To Sterling, the column suggests, Koreans were the “ideal” tenants. He allegedly said that Koreans “will live in whatever conditions and still pay the rent without complaint” and told one of his former non-Asian female employees that she should “learn the ‘Asian way’ from his younger girls because they knew how to please him.”
The column’s co-authors, Hua Hsu and Richard Jean So, wrote that Sterling’s preference for Koreans and Asian Americans fits into the typical pattern of racism in America:
Why did Donald Sterling love Koreans? At a basic level, he was buying into the myth of the “model minority”: the perception that Asian-Americans, compared with other nonwhite minorities, are innately intelligent and well-behaved.
This will all sound very familiar to Asian-Americans, cast as the put-upon overachievers, whose head-down, by-the-bootstraps stoicism has resulted in remarkable educational andfinancial attainment. The “model minority” myth persists in part because it is cited as evidence that the system works. It makes for a great story—the plucky, determined Asian-American succeeding where others have failed. But the ultimate beneficiaries of this racial typecasting are the people who invoke the model as a bludgeon against others. Sterling’s admiration for his Korean tenants is actually a kind of scorn. After all, he still subjected Korean tenants to the same degrading treatment as everyone else—the only difference is that the Koreans seemed willing to take it.

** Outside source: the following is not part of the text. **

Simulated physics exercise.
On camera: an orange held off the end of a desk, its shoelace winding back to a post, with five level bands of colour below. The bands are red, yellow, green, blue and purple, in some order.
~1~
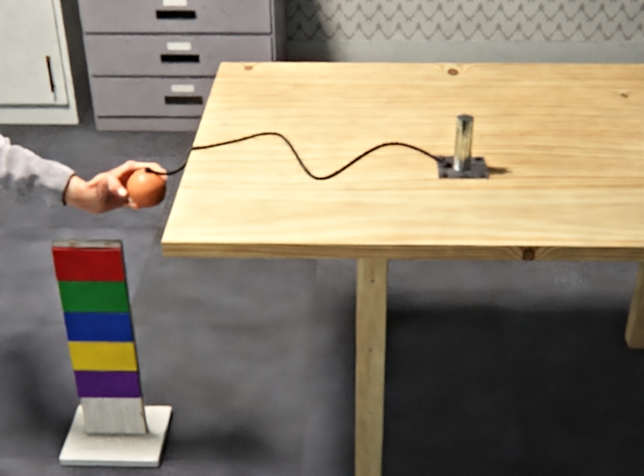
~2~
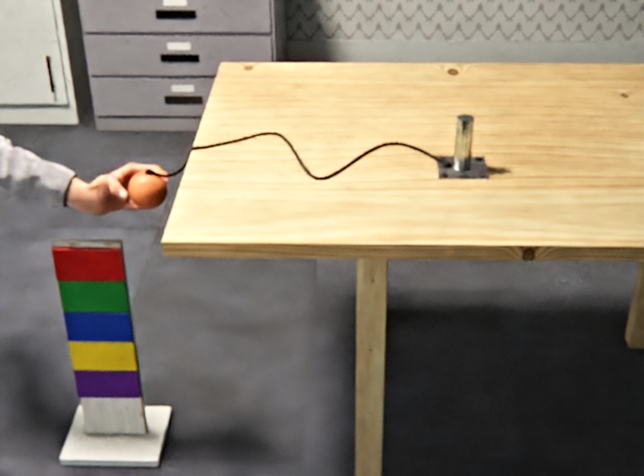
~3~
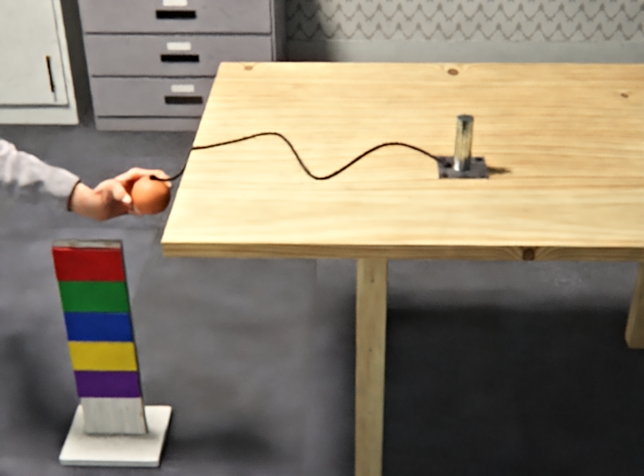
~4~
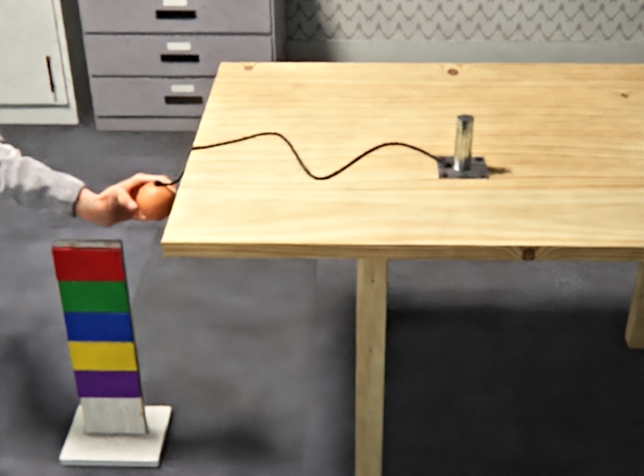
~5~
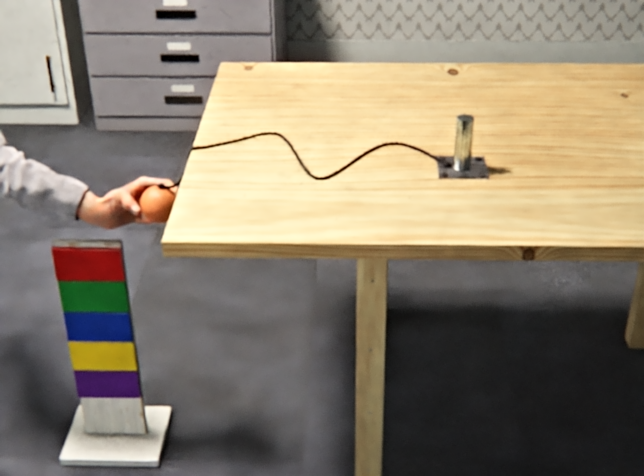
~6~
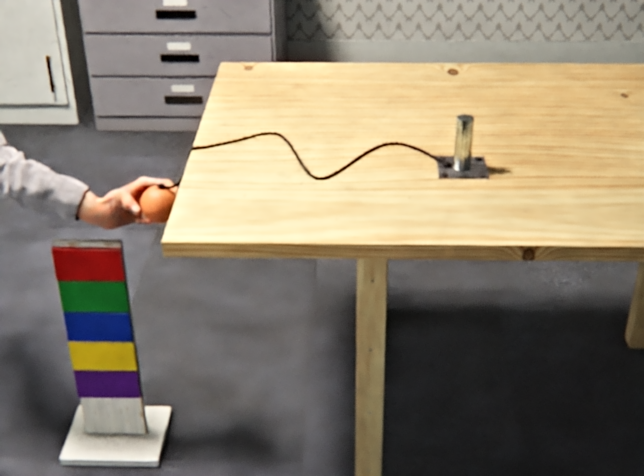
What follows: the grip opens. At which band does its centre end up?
Its centre hangs level with the blue band.
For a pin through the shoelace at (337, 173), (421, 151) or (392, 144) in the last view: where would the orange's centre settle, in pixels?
The places are (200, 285), (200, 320) and (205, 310).
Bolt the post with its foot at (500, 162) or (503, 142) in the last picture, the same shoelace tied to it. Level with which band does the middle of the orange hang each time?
In that order: Green; green.
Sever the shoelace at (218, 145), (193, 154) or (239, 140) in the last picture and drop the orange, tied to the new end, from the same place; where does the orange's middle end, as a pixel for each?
About (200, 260), (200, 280) and (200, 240).
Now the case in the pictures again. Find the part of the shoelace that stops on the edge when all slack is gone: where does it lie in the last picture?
The one at (292, 148).
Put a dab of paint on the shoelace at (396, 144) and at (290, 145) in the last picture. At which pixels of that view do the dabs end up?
The first at (375, 163), the second at (190, 164).
Soon after, orange near (185, 314); level with green.
Then, orange near (223, 330); level with blue.
At rest, orange near (205, 331); level with blue. Its middle rests at the blue band.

Above all, Sterling saw the world in terms of winners and losers (“I like people who are achievers,” he once noted), and he used this logic to categorize racial groups along a sliding scale of desirability. For Sterling, Koreans never merited the decency of being looked upon as individual human beings. Rather, they were a faceless bloc, a group of indistinguishable “achievers” that did nothing more than provide the contrast that enabled his contempt for blacks. This is the lesson of Donald Sterling’s racism: A hierarchy that flatters those at the top and demeans those at the bottom can only serve to distract us from noticing the one shuffling the rankings.